Generation of High Brightness Electron Beams via Ionization Induced Injection by Transverse Colliding Lasers in a Beam-Driven Plasma Wakefield Accelerator

TL;DR

This paper demonstrates via 3D PIC simulations that ionization injection using colliding transverse lasers in a plasma wakefield accelerator can produce ultra-bright, ultra-short electron beams with very low emittance and high current.

Contribution

The study introduces a novel ionization injection method with colliding lasers that significantly reduces emittance growth and enhances beam brightness in plasma wakefield accelerators.

Findings

Produced electron bunches with 8 fs duration and 0.4 kA current

Achieved normalized emittance of 8.5 and 6 nm in two planes

Brightness exceeds 1.7×10^{19} A rad^{-2} m^{-2}

Abstract

The production of ultra-bright electron bunches using ionization injection triggered by two transversely colliding laser pulses inside a beam-driven plasma wake is examined via three-dimensional (3D) particle-in-cell (PIC) simulations. The relatively low intensity lasers are polarized along the wake axis and overlap with the wake for a very short time. The result is that the residual momentum of the ionized electrons in the transverse plane of the wake is much reduced and the injection is localized along the propagation axis of the wake.
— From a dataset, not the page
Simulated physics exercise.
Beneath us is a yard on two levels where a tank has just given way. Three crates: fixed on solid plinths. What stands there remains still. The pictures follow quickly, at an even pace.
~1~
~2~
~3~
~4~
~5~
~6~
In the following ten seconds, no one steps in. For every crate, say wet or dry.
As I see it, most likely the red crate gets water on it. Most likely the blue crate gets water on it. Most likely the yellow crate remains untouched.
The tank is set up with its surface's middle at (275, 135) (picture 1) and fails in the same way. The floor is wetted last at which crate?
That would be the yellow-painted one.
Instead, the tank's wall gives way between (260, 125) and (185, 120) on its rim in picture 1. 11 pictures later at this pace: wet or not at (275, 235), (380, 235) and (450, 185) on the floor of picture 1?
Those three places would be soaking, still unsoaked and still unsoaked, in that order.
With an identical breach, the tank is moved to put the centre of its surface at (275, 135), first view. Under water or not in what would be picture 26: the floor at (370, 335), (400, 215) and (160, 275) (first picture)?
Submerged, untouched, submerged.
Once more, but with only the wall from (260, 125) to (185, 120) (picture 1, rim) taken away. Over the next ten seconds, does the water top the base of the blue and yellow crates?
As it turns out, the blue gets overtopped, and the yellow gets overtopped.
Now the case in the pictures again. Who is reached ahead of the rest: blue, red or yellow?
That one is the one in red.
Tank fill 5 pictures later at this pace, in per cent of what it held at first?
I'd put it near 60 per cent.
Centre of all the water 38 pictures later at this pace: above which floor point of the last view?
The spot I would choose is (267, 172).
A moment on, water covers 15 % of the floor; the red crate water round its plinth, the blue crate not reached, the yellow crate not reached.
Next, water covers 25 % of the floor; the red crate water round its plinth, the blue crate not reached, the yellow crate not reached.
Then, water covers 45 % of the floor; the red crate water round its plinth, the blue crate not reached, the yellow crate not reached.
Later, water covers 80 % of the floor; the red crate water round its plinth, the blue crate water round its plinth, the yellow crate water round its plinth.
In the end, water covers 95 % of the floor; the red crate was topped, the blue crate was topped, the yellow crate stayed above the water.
This minimizes both the initial 'thermal' emittance and the emittance growth due to transverse phase mixing. 3D PIC simulations show that ultra-short (around 8 fs) high-current (0.4 kA) electron bunches with a normalized emittance of 8.5 and 6 nm in the two planes respectively and a brightness greater than 1.7*10e19 A rad-2 m-2 can be obtained for realistic parameters.